IMPRESSIONS: Dana Reitz’s "Latitude" as Part of Lumberyard in the City Winter Festival at New York Live Arts

Published on February 14, 2018
Photography by Kate Enman

February 8-10, 2018

Creation and Direction: Dana Reitz

Performance: Elena Demyanenko, Dana Reitz, Yanan Yu / Movement Material: Dana Reitz with the performers

Lighting Design: Dana Reitz / Costume Design: Charles Schoonmaker

Pictured above:  Dana Reitz, Yanan Yu, and Elena Demyanenko

It starts before it begins. Dana Reitz’s preoccupation with and manipulation of light frames the pre-show hubbub. The flash from smartphones, the glimmer of house lights, and the faint luminescence pooling on the empty stage foreshadow the subtle but specific beauty that’s to come.

Elena Demyanenko walks onstage with no fanfare, and the show of blinks and blazes shifts from us to them. In Latitude, the third and final presentation at New York Live Arts of Lumberyard in the City Winter Festival, a trio of women including Reitz glide through task-oriented vignettes. The non-movement elements — lighting design, a quartet of sticks — are minimal, yet the possibilities prove infinite when combined with gestural, geometric actions.

Four panes of mellow light stretch across the stage. Occasionally, they darken to shades of gray, like a collection of artist’s charcoals, while other times, the tips taper to suggest church windows. Once or twice, these rectangles seep into a haze that pours over the performing space.

Three women in semi darkness hold sticks or lay down the long wooden rods. They cast long shadows.
Dana Reitz, Yanan Yu, and Elena Demyanenko; Photography by Kate Enman

The dancers traverse this ever-changing schema, their performance intersecting and interplaying with the light. Gripping a stick as if she’s a tightrope walker, Reitz treads on one of the bands of black that separates these panes of light. Her wavering stick casts a silhouette that looks like the propeller of a prop plane. When a duo backs away from a glaring light upstage, their shadows lengthen scarily toward us. There’s the piece that has been made, and then there’s the piece that is being made.

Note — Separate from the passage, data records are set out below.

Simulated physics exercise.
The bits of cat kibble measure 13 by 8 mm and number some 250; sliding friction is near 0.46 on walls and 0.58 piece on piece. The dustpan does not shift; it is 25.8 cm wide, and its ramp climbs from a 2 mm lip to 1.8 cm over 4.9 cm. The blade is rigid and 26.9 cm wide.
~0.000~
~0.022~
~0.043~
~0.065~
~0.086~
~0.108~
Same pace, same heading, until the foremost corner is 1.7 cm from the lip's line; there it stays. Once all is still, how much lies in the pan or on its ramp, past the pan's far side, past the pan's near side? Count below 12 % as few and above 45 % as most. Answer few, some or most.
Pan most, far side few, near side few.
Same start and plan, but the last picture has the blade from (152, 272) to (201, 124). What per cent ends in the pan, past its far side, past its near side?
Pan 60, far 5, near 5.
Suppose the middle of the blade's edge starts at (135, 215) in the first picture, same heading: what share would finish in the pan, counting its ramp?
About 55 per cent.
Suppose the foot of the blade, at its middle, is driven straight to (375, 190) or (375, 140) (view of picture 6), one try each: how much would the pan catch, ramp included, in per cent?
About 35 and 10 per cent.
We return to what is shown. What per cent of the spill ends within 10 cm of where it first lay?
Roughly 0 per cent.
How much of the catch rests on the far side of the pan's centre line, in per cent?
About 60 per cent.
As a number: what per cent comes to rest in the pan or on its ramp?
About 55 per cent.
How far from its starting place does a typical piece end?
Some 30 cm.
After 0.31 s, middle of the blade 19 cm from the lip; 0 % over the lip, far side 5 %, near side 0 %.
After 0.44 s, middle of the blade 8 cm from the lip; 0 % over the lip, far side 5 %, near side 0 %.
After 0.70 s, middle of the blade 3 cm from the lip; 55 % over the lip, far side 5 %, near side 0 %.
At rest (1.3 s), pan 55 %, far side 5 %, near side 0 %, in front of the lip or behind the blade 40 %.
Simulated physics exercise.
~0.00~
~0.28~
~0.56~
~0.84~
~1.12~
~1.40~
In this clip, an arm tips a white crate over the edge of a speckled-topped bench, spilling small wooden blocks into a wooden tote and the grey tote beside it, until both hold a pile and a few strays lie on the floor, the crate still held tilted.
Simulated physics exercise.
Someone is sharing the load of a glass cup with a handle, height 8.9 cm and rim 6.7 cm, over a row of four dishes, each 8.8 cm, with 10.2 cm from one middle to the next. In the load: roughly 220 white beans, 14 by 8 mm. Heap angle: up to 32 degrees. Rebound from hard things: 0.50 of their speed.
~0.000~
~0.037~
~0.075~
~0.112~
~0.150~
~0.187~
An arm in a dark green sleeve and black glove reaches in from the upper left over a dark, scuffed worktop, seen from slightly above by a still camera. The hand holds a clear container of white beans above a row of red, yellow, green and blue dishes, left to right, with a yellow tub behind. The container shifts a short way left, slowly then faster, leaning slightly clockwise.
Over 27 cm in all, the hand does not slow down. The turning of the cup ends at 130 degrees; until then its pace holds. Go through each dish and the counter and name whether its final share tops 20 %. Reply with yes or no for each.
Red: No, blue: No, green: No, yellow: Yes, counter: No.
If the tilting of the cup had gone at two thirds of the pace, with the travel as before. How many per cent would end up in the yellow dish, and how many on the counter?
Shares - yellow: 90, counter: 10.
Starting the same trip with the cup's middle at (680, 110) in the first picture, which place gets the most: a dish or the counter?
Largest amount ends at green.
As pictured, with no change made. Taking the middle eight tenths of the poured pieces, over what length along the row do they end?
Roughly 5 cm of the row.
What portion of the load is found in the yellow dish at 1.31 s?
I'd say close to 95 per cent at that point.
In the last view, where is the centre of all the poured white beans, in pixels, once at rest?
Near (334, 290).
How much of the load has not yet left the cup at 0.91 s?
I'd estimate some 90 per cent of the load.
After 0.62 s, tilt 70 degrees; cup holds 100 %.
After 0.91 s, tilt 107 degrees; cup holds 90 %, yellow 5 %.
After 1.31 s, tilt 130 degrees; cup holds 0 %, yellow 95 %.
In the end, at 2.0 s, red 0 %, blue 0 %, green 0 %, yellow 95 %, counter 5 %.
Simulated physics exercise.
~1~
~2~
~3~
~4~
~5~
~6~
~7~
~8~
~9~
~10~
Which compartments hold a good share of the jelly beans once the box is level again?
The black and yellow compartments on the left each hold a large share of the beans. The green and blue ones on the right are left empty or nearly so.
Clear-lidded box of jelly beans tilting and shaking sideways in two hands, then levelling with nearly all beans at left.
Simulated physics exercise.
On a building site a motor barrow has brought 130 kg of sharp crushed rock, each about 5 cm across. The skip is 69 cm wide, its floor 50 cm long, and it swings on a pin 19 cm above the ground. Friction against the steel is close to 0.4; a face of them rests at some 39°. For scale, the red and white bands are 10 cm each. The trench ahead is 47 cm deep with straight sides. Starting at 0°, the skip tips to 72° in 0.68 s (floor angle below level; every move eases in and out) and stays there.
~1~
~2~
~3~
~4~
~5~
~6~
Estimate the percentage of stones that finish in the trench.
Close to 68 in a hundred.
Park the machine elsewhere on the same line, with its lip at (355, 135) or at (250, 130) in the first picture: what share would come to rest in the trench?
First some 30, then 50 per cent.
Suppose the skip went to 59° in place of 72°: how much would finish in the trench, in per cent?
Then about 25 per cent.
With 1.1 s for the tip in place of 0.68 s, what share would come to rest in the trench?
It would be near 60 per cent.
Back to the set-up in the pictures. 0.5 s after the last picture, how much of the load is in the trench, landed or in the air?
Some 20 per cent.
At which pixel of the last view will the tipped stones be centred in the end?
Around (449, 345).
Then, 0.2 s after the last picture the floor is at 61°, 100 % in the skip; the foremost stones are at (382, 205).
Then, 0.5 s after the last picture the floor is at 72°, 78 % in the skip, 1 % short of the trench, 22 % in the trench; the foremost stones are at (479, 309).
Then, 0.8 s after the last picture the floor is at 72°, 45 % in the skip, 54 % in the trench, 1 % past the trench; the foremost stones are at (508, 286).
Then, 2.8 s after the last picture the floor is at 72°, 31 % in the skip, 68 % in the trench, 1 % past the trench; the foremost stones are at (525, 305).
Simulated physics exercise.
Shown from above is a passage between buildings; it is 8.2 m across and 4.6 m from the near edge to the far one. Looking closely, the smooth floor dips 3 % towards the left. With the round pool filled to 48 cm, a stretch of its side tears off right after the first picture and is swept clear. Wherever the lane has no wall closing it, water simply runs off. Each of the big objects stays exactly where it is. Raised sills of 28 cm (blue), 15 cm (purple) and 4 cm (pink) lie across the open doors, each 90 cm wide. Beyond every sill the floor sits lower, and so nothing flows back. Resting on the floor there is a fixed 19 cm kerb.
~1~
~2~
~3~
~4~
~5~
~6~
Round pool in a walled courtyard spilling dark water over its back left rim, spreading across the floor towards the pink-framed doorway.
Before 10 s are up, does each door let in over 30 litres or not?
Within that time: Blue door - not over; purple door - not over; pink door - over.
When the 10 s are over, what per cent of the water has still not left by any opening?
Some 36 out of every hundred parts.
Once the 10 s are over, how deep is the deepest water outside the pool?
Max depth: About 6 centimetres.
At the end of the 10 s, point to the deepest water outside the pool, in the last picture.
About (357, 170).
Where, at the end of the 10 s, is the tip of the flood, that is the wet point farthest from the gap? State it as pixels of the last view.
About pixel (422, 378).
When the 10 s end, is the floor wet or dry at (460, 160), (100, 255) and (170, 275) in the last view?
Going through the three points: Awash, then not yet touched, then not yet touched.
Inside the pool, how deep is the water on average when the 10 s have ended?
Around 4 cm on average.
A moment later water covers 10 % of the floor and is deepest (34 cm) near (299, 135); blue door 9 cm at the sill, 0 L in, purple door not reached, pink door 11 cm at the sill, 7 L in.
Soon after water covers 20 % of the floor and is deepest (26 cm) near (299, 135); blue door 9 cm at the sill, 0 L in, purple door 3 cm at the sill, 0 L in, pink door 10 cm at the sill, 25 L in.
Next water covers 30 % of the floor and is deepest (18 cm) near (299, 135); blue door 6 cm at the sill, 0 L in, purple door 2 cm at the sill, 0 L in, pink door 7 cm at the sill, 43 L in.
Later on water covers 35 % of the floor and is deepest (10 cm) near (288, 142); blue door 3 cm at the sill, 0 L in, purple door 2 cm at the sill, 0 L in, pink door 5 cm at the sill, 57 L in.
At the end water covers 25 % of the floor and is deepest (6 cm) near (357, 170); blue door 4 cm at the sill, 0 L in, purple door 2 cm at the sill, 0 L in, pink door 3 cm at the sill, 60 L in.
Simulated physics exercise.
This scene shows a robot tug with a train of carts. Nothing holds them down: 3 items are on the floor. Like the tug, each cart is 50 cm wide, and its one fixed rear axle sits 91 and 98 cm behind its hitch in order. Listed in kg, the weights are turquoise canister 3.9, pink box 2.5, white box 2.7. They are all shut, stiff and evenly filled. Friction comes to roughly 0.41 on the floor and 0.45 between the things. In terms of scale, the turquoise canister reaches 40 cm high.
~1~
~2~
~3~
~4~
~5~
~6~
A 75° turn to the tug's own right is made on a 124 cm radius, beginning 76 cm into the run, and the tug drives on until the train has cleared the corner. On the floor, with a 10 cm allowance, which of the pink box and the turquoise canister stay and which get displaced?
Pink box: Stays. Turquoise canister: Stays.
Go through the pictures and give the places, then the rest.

The four sticks act as extensions of the performers. The tallest one reaches perhaps as high as a streetlight while the shortest could be yardstick-sized; the others range in between. The dancers sling them over their shoulders like gun-toting soldiers, and they press them into the ground like world-weary travelers. These sticks are scattered around and about and arranged into a lopsided asterisk or a clumsy tic-tac-toe grid. Intermittently, they rest off to the side, unnoticed but not forgotten.

Although Latitude unspools in silence, it isn’t quiet. Sticks scrape, feet thud, and joints snap, crackle, and pop. The women whisper among themselves, to themselves. One time, they sit around a solitary slab of light and chat inaudibly, as if they’re taking a break to socialize. This score of found sounds reveals the efforts inherent in a dance performance that the swells and urgency of music normally conceal.

Dana Reitz stands with the stick next to her. She wears a mustard colored turtleneck.
Dana Reitz; Photography by Kate Enman

The work lacks an arc or a narrative, the forward momentum that often keeps 21st-century attention spans engaged. Yet, for much of the 60 minutes, it remains entrancing with new iterations of lights, sticks, and ambulatory actions that curve and crisscross. Then, it seems, a resolution. The four sticks bisect the four panes — light and wood, ephemerality and solidity united.

If only. A shambling solo for Reitz follows with more dallying of sticks, more walking, and more washes of light. The show shifts from them to us as the audience, previously rapt, issues a composition of fidgets, coughs, and rustling programs. The possibilities haven’t been exhausted, but their effect has been diminished.